Monday, March 8, 2010

8mar2010

So I just got off of the skype with Adam. It was a really hard call. He's just started to work out again, so he's super motivated and wants me to be too. Well, I'm not. In fact, I feel exactly the opposite. In the first week after he left, I drank every day. By myself after Taylor went to bed, while watching Criminal Minds or other assorted crap on tv, I drank. Sometimes one, mostly two or three strong drinks. I made myself stop; not because I didn't want to drink anymore; but because I knew I should or it could go somewhere really bad. I felt it getting past the point of acceptability. I wanted to drink during the day. It was really all I wanted to do. I knew that wasn't ok. Anyway, I knew I was drinking because I was depressed about him leaving; but that's just an excuse, isn't it? I can deal with it another way. Like, by actually dealing with it.

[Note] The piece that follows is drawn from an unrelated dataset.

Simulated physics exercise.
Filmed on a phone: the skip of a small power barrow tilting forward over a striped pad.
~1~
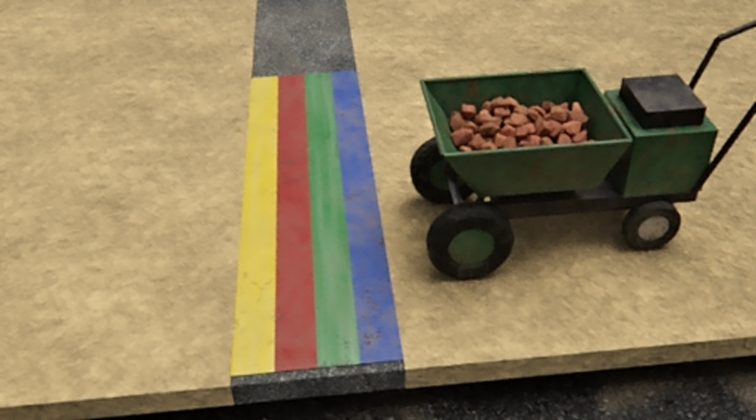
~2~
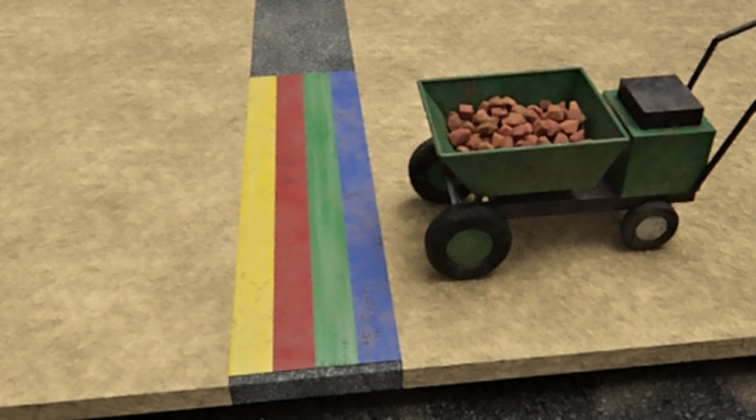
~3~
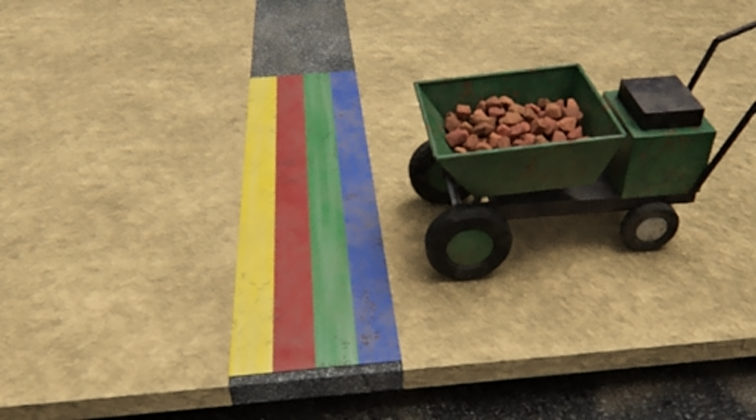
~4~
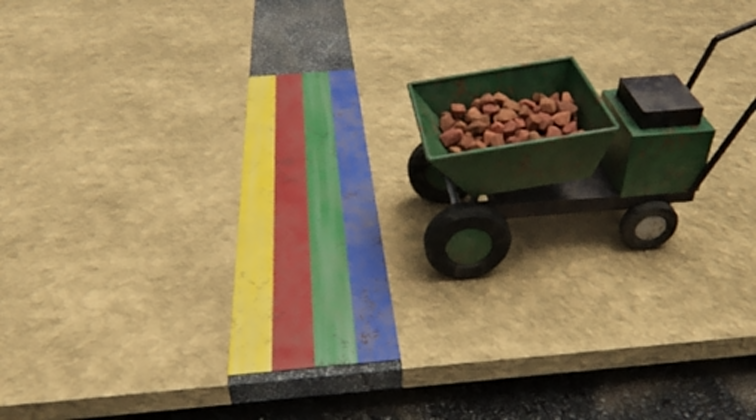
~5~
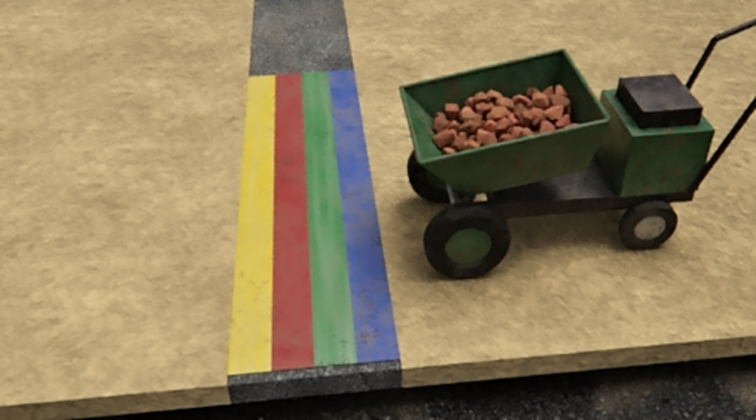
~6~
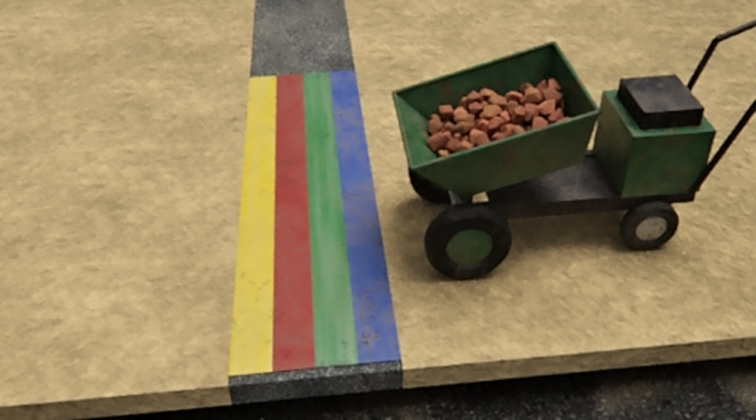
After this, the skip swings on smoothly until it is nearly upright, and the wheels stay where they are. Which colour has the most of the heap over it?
Most lies over the green band.
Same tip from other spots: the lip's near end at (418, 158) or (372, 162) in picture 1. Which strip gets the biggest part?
At the first place that red strip, at the second yellow.
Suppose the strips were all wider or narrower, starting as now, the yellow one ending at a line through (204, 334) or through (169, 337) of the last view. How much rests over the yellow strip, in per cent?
The first gives 10 %, the second 10 %.
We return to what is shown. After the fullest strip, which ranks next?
Next in line is that red strip.
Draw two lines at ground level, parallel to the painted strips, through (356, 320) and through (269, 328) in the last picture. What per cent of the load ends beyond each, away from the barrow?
In turn 90 and 20 in a hundred.
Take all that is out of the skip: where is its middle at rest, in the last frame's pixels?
At about (304, 244).
Soon after the last picture, skip tipped steeply; all in the skip.
A little later, skip tipped right over; most in the skip; a small part over the green strip; a stray few over the red strip.
Later still, skip tipped right over; a small part in the skip; a stray few over the blue strip; about a third over the green strip; about a quarter over the red strip; about a quarter over the yellow strip; a small part off the paint.
At rest, skip tipped right over; a stray few in the skip; a small part over the blue strip; about a third over the green strip; about a quarter over the red strip; about a quarter over the yellow strip; a small part off the paint.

So this past weekend, Taylor was sick. Needless to say, we didn't do much. We barely left the house. And I barely left the couch. I mustered up enough motivation to vacuum upstairs, do laundy and make an attempt at keeping the dishes at bay. Otherwise, I didn't clean the rest of the house like I'd wanted to. On Friday, during her three and a half hour nap, I layed on the couch and watched three and a half hours of tv. I literally had no motivation or desire or energy, what felt like, ability to raise myself from the couch and accomplish something.

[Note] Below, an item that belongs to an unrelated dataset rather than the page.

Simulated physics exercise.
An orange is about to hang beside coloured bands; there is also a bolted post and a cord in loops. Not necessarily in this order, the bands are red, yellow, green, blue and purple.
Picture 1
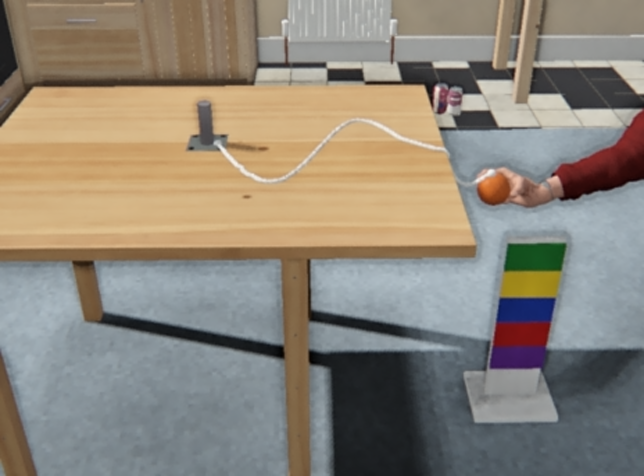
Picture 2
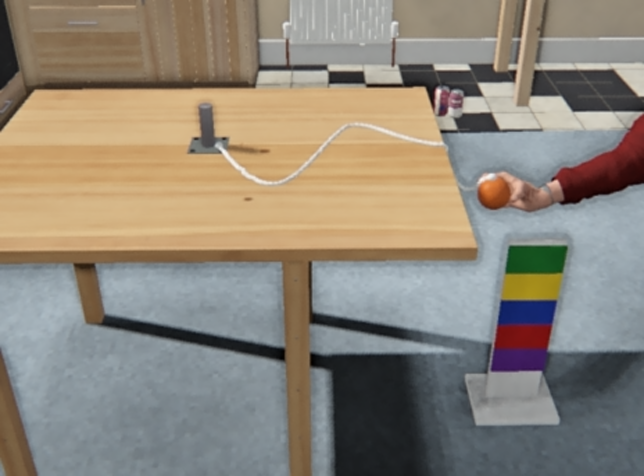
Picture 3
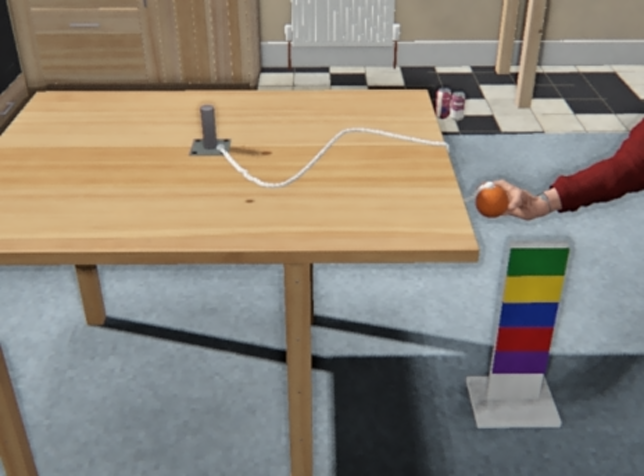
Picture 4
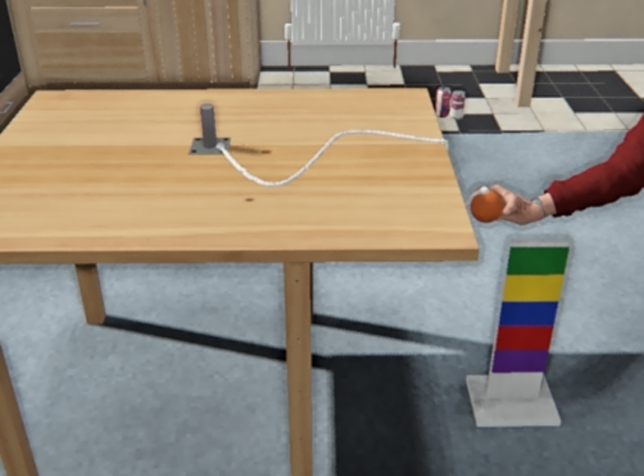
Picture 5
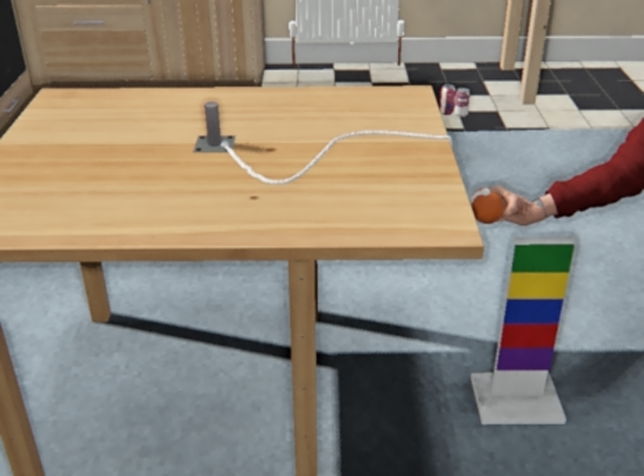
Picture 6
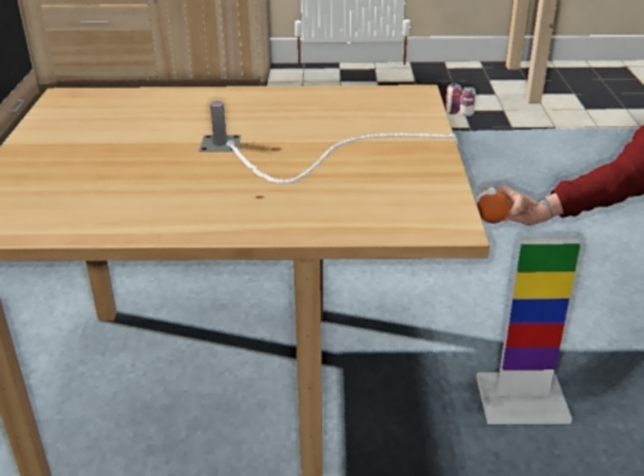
An orange ball held by a red-sleeved hand lowers slightly beside the table's right edge.
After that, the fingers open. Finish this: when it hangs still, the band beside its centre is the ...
When it hangs still, the band beside its centre is the purple one.
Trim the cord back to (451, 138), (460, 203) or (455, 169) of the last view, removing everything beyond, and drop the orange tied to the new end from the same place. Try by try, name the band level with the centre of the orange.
For the first: Green; for the second: Blue; for the third: Yellow.
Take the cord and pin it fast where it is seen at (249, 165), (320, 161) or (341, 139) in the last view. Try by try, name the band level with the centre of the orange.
Going through the tries in order, you get red, blue and yellow.
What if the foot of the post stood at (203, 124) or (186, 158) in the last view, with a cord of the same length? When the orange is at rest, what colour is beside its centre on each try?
Answer, in order: Red, red.
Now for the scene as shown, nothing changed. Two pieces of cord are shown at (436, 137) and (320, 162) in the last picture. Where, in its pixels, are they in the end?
Around (454, 227), then around (391, 151).
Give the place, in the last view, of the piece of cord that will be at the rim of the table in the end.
Approx. (362, 138).
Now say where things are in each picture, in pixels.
In the first frame, orange (493, 189); green (536, 259); yellow (531, 286); blue (526, 311); red (522, 335); purple (518, 358).
In the second frame, orange (494, 194); cord through (233, 162) (288, 180) (325, 146) (373, 128) (443, 148).
In the third frame, orange (492, 202).
In the fourth frame, orange (486, 207); cord through (235, 163) (289, 181) (327, 147) (387, 134) (446, 164).
In the fifth frame, orange (488, 208).
In the sixth frame, orange (493, 208); cord through (245, 160) (299, 178) (340, 145) (415, 136) (456, 178).
A little later, orange near (478, 320); level with blue.
Next, orange near (428, 359); level with purple.
Later still, orange near (444, 349); level with purple.
When it is over, orange near (441, 353); level with purple. The cord holds its middle at purple.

Now, to a normal person, capable of moving on from small setbacks like this; no big deal. But, to obsessive me - big deal. I feel like for as long as I can remember, I've been really hard on myself. I've never been satisfied with what I've done, how much I've accomplished, or ever been able to forgive myself for even the smallest trespass against my goals. For example, if I am supposed to wash my face, floss, and brush my teeth at night and I don't do it; I feel such a sense of self-defeat that I don't do it for days afterwards. It makes no sense; but I feel like such a failure, why should I bother? This happens often, and in so many small ways and situations. I think that this is why I've settled for mediocrity in so many areas of my life. I am afraid to fail. I am so afraid to fail that I have failed already. I have failed myself. I have convinced myself that I will fail, and so why even bother? And if I stumble, and something even remotely close to a failure is visible from even the farthest distance, I fail. So I quit. If I can't do it perfectly, every time, I fail. So I don't do it. Then, by not doing it, I fail. This is the vicious cycle that I live in daily. Every single day, the greatest challenges for me are maintaining routine and performing mundane tasks. The hardest part of my life is (feel free to laugh contemptuously) brushing my teeth. But, for me, doing all of these things is next to impossible.
All of this is nothing I haven't known. But it is something I've never admitted to anyone. Ever. Adam was trying to help me. He was "coaching" like men do "Oh, you can do it! Just set goals, and so on and so forth." (with regards to exercise). I told him I knew myself and that I couldn't. just. do. it. Eventually, all of this came flooding out. Who am I that I should lie anymore? Why shouldn't I face the truth of it. But, facing the truth and actually being able (as in, having the psychological tools and then being motivated enough to use them) to do something about the ugly truth are two different things. And now that he knows, I will be forced to fix it. Perhaps, a good thing. But, even as I write this, I fear that these are things I really can't fix on my own. I am not really sure what to do. I've been defeating myself my entire life. How do I stop now, and learn to think completely differently after thirty years? I'm not really sure what to do, but I know I have to stop. I want things. I want to be things. I want to do things. And not beat myself up so much if I don't do them, so that I can do other things.
Even as I reread this blog, I am feeling skiddish. I don't want to face how deep I really feel about some things about myself. But, even my crazy brain knows that if I don't, it won't ever get better.